THE IRISH MESS
The Government now must act
There is no sign of an end to the troubles (as we may as well get used to calling them again) in Ireland. For four years a part of the United Kingdom of Great Britain and Northern Ireland has been tormented by violence. Troops of the British army endeavour to keep an unruly peace. Daily and nightly these troops are fired on, and open fire themselves. It is commonplace for children and youths and women to hurl stones and abuse at soldiers. Rioting of one sort or another is constant. There are great areas in Belfast, and smaller areas in Londonderry, in which no Queen's writ effectively runs, however often troops make sallies through such hostile territory. From time to time television viewers in England see British troops cowering behind plastic shields while identifiable children and youths fling stones at them. We see commandeered vehicles fetching new stones — reinforcements of ammunition — for the youngsters. We see vehicles seized and burned. We see marchers shouting slogans and singing songs, and we see their opponents jeering and provoking. Sometimes we hear words supposedly comforting being delivered from the local politicians of the Northern Ireland Parliament at Stormont. We seldom, of late, have heard words from our national politicians at Westminster. It may be that the Prime Minister is in constant touch with developments in Northern Ireland. It may be that the Home Secretary, whose technical responsibility the province is, maintains a constant search for a solution to the seemingly intractable problem, It may be that the Foreign Office, which in practice seeks to guide the politicians at Stormont on lines amenable to London and at the same time to advise the Army in Ulster and officialdom in Whitehall about how to play the Irish game, has some scheme in mind to be produced, like a rabbit out of a hat, at some opportune moment. But it seems safer to reckon that nobody has any idea what to do about the Irish mess, and that the authorities merely go on from day to day hoping that it does not get worse and that the army will get used to it and that the British public will forget about it.

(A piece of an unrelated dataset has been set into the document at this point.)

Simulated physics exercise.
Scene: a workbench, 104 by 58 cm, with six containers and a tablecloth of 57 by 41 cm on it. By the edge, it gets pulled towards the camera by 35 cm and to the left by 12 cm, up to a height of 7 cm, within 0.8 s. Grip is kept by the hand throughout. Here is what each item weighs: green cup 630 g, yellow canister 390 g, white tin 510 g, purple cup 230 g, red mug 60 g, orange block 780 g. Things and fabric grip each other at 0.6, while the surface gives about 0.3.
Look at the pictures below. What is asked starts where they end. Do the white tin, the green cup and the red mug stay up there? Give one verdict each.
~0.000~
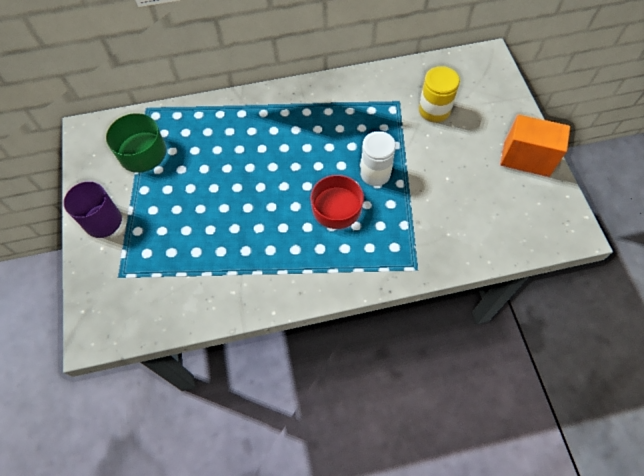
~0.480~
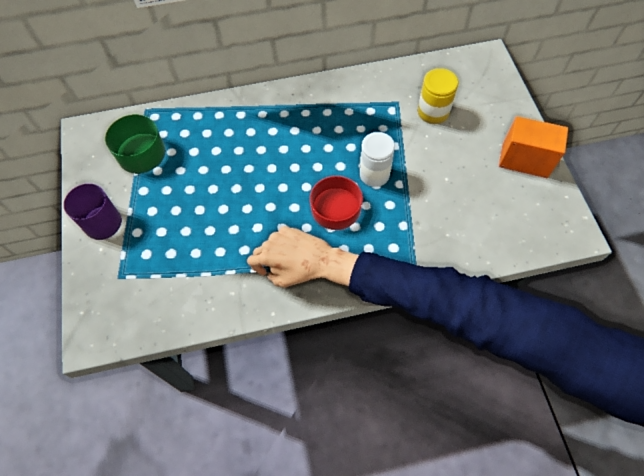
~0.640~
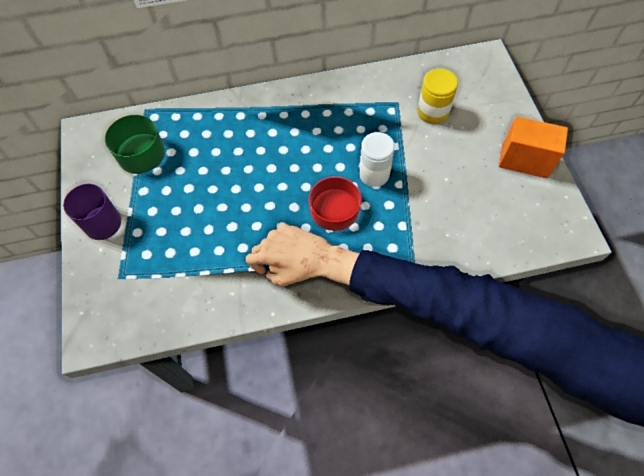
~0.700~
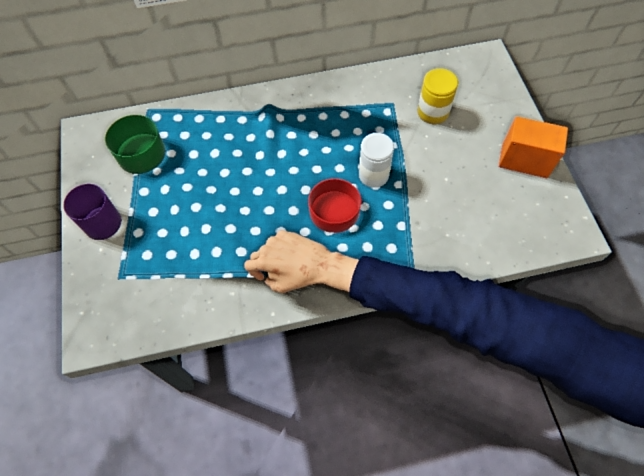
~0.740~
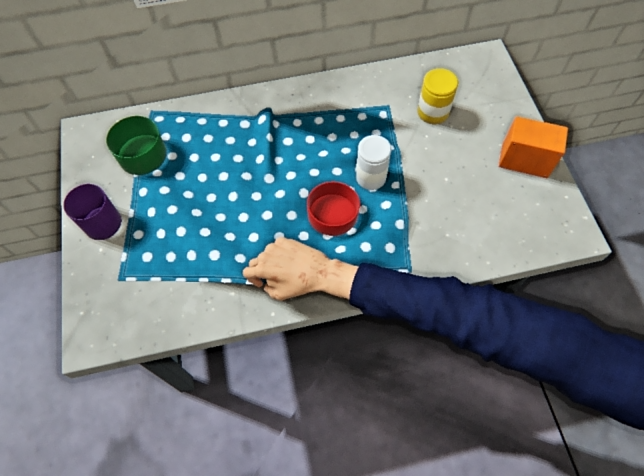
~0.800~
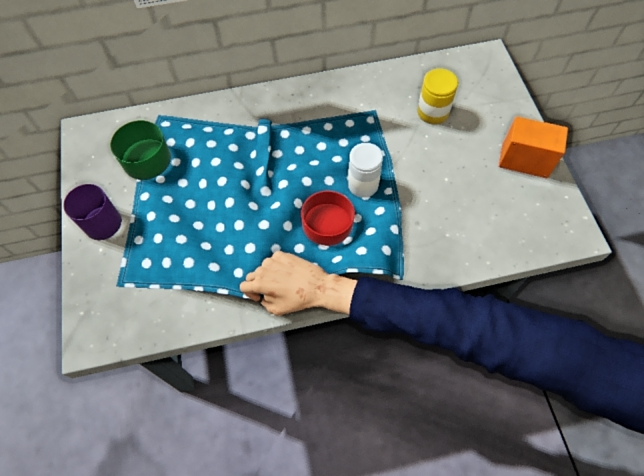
Outcome: The white tin winds up off; the green cup winds up on; the red mug winds up off.
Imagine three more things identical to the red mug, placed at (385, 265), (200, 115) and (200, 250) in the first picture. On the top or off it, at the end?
First leaves the top, second keeps its place, third leaves the top.
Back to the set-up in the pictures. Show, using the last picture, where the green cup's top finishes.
Near (171, 284).
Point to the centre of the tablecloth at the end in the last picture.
(228, 362), roughly.
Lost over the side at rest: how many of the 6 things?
In total, 2 of the things.
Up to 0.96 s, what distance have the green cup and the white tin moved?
Green cup: 10 cm; white tin: 15 cm.
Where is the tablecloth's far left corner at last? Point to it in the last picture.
It settles at roughly (205, 230).
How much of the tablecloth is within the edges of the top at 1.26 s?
Roughly 55% of it.
At 1.0 s, 95 % of the tablecloth is still over the top; white tin 14 cm off its start, red mug 14 cm off its start, green cup 11 cm off its start.
At 1.1 s, 75 % of the tablecloth is still over the top; white tin 23 cm off its start, red mug 23 cm off its start, green cup 20 cm off its start.
At 1.3 s, 55 % of the tablecloth is still over the top; white tin 34 cm off its start at (287, 290), red mug 32 cm off its start at (270, 354), green cup 29 cm off its start at (178, 250).
At 1.4 s, 40 % of the tablecloth is still over the top; white tin 42 cm off its start, red mug 38 cm off its start, green cup 34 cm off its start.
At 3.0 s, 40 % of the tablecloth is still over the top; white tin over the edge, red mug over the edge, green cup 35 cm off its start at (171, 284).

One thing is quite clear : Northern Ireland is not being properly governed at present. A properly governed community does not require the constant use of troops, of CS gas, of bullets. A properly governed community does not tolerate the existence within it of a guerrilla force able to operate with comparative impunity. A properly governed community is not forever rioting and encouraging its children to take sides in violent sectarian strife. Moreover, since the present troubles are themselves the consequence of past governance, since, that is the Stormont regime had not succeeded during the past fifty years of its existence in eliminating the sectarian (or racial, or nationalist) divisions or in makigg them tolerable enough for violence to be eschewed, the conclusion must be that Northern Ireland has not been properly governed since its formation. The experiment of handing over a considerable degree of internal self-government to the Six Counties, and equipping that area with its own representative parliamentary institutions and with powers far exceeding those of domestic country councils, is now quite clearly seen to have failed.
And another thing is clear : and this is that the present British government shows no signs of doing much about it. It is astonishing that we should be sending high powered emissaries, both official and unofficial, and of one kind or another, to Rhodesia in order to arrive (or not) at some kind of settlement with Mr Smith's government in that distant place over which the British government has never exercised any direct authority whatsoever while, if appearances are anything to go by (and in this case they are), doing nothing much to arrive at any kind of settlement in that integral part of this realm, the Six Counties of Northern Ireland. There is something wrong with our priorities.
The Spectator has suggested more than once that a Round Table conference be called. An article in these pages argues for a standing conference, somewhat on the lines of the SALT; and if such a standing conference could be set up following a Round Table conference then so much the better. It is abundantly clear that a diplomatic initiative is required. It is also abundantly clear that such an initiative should come from the British government. It may be — and many will argue that recent events have established this beyond reasonable doubt — that the immediate situation in Northern Ireland is such that summary powers of internment and of preventive detention should be exercised forthwith in order to clear the streets of the ringleaders of violence. But this will yield no long-term solution: the heavy hand of England has many times been applied to Ireland, and there is no reason to think it will work this time when it has failed invariably in the past. The present situation, with British troops acting as an army of occupation within the home territory of the United Kingdom, offers no longterm solution either. The continuing lack of good governance in Northern Ireland as proved daily by blood, is the responsibility of the British government. It is time our government acted responsibly towards Ireland and, as a first step convened a conference of all interested parties to meet and to begin the necessary explorations. Such explorations will be long, tortuous and arduous : but there is no alternative to them but violence being answered with force which itself breeds further violence. The present situation in Northern Ireland has become intolerable, and the Government of the United Kingdom of Great Britain and Northern Ireland must now act swiftly and decisively to restore peace and order within the confines of its direct authority and responsibility, however si Ich peace and order is to be found.